Das ATV-4 führt eine Trockenfracht mit einem Rekordgewicht von 2.480 kg mit sich. Davon wurden 620 kg als "Last-Minute-Nutzlasten" weniger als zwei Wochen vor dem Start auf das bereits auf der Ariane-Trägerrakete befestigte ATV geladen. Noch nie hatte ein ATV so viele unterschiedliche Frachtstücke, insgesamt 1.440 im druckgeregelten Teil des ATV untergebrachte Gegenstände, an Bord.
Zusätzlich enthält das ATV-4 2.580 kg Treibstoff zum Anheben der Bahnhöhe der ISS sowie weitere 860 kg zum Auffüllen der Tanks des Swesda-Moduls. Außerdem werden vom ATV 570 kg Trinkwasser und 100 kg Gas (ein Luft– und zwei Sauerstofftanks) in die ISS gepumpt.
ATV mit vollautonomer Steuerung und Kollisionsvermeidung
Das ATV wurde für die ESA von europäischen Unternehmen unter der Leitung des Hauptauftragnehmers Astrium entwickelt, um im Rahmen einer Tauschvereinbarung mit der NASA Fracht und Treibstoff zur ISS zu bringen und so den Anteil Europas an den Betriebskosten der Station abzugelten.
Es verfügt über hochpräzise Navigationssysteme, eine mehrfach redundante Flugsoftware und ein völlig autonomes System zur Eigenüberwachung und Kollisionsvermeidung mit unabhängiger Stromversorgung, Steuerung und Antriebsvorrichtung. Kein anderes zur ISS fliegendes Raumfahrzeug ist mit so autonomen Steuerungsfunktionen ausgestattet.
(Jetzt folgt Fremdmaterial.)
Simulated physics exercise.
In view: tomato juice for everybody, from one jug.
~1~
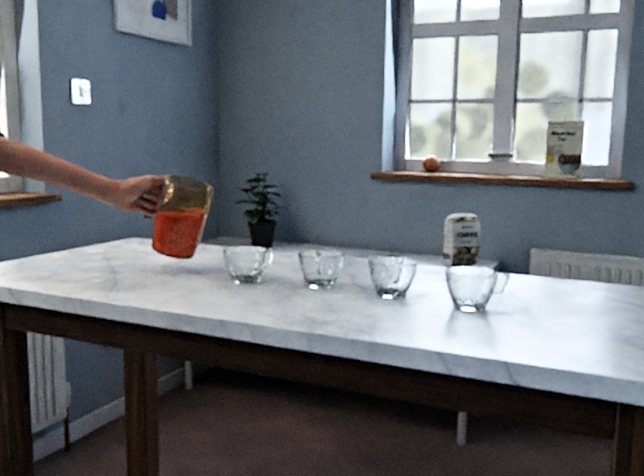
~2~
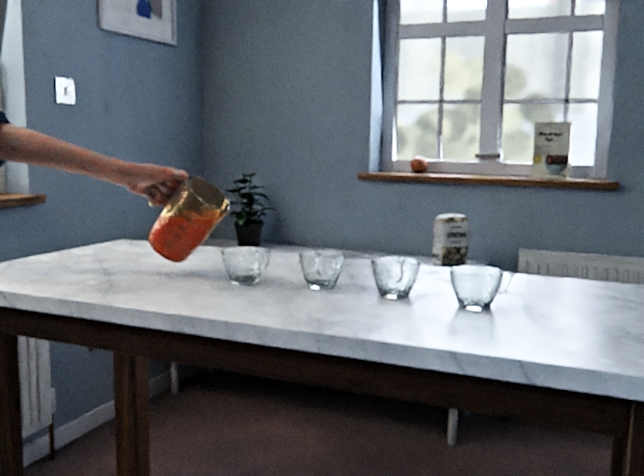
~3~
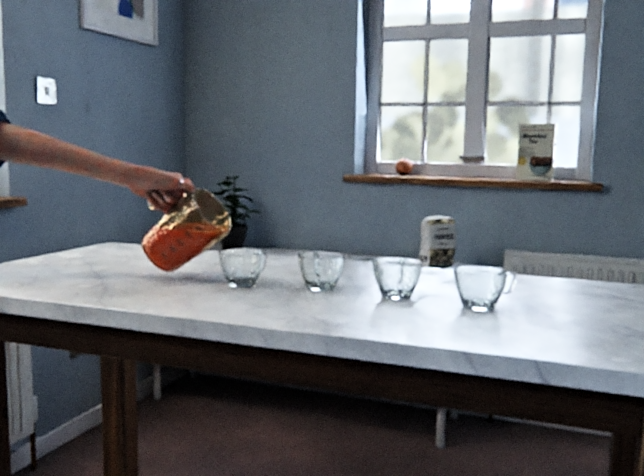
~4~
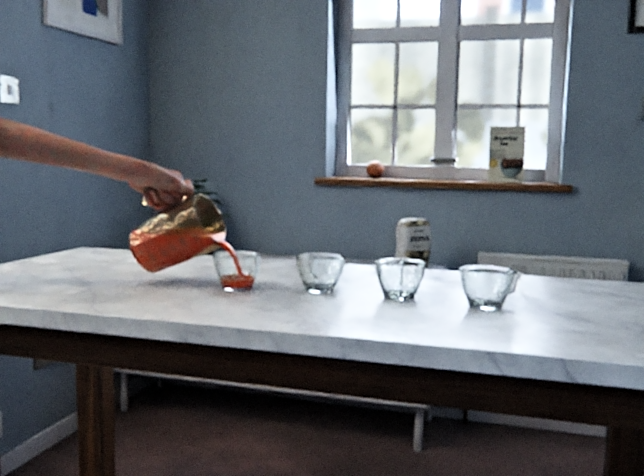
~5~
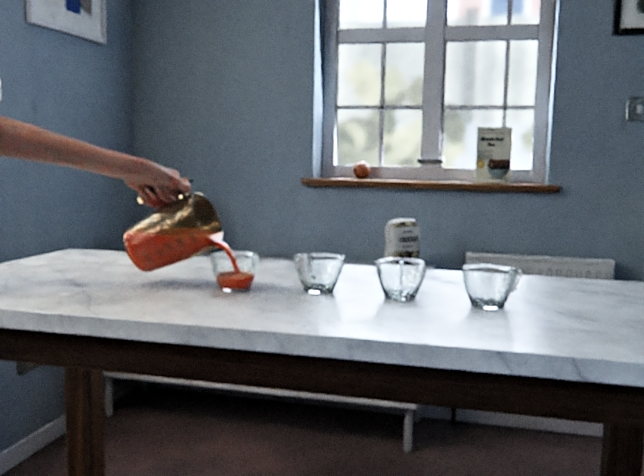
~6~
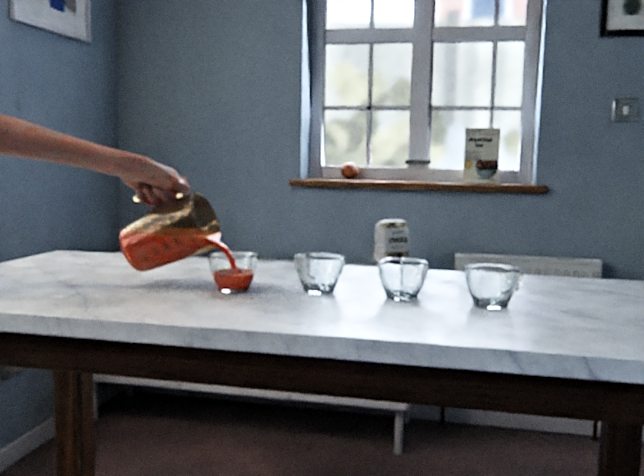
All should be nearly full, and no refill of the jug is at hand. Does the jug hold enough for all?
It falls short.
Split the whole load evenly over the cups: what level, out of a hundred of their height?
Some 70 per cent.
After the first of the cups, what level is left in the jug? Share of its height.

Albert Einstein ist das vierte in einer Reihe von fünf serienmäßig gefertigten ATV. Es wird vier Monate am Swesda-Modul angedockt sein und während dieses Zeitraums als zusätzlicher Lager- und ruhiger Aufenthaltsraum für die Astronauten dienen. Es kann außerdem größere Manöver durchführen, um dem natürlichen Höhenverlust der Raumstation entgegenzuwirken und im Ernstfall gefährlichen Weltraumtrümmern auszuweichen.
Am Ende seiner Mission wird das mit Stationsmüll beladene ATV am 28. Oktober wieder von der ISS ablegen und anschließend beim kontrollierten Wiedereintritt in die Erdatmosphäre über dem Südpazifik gefahrlos verglühen.
Das letzte aus der Baureihe der ATV, "Georges Lemaître", wird zurzeit auf seinen Start 2014 vorbereitet.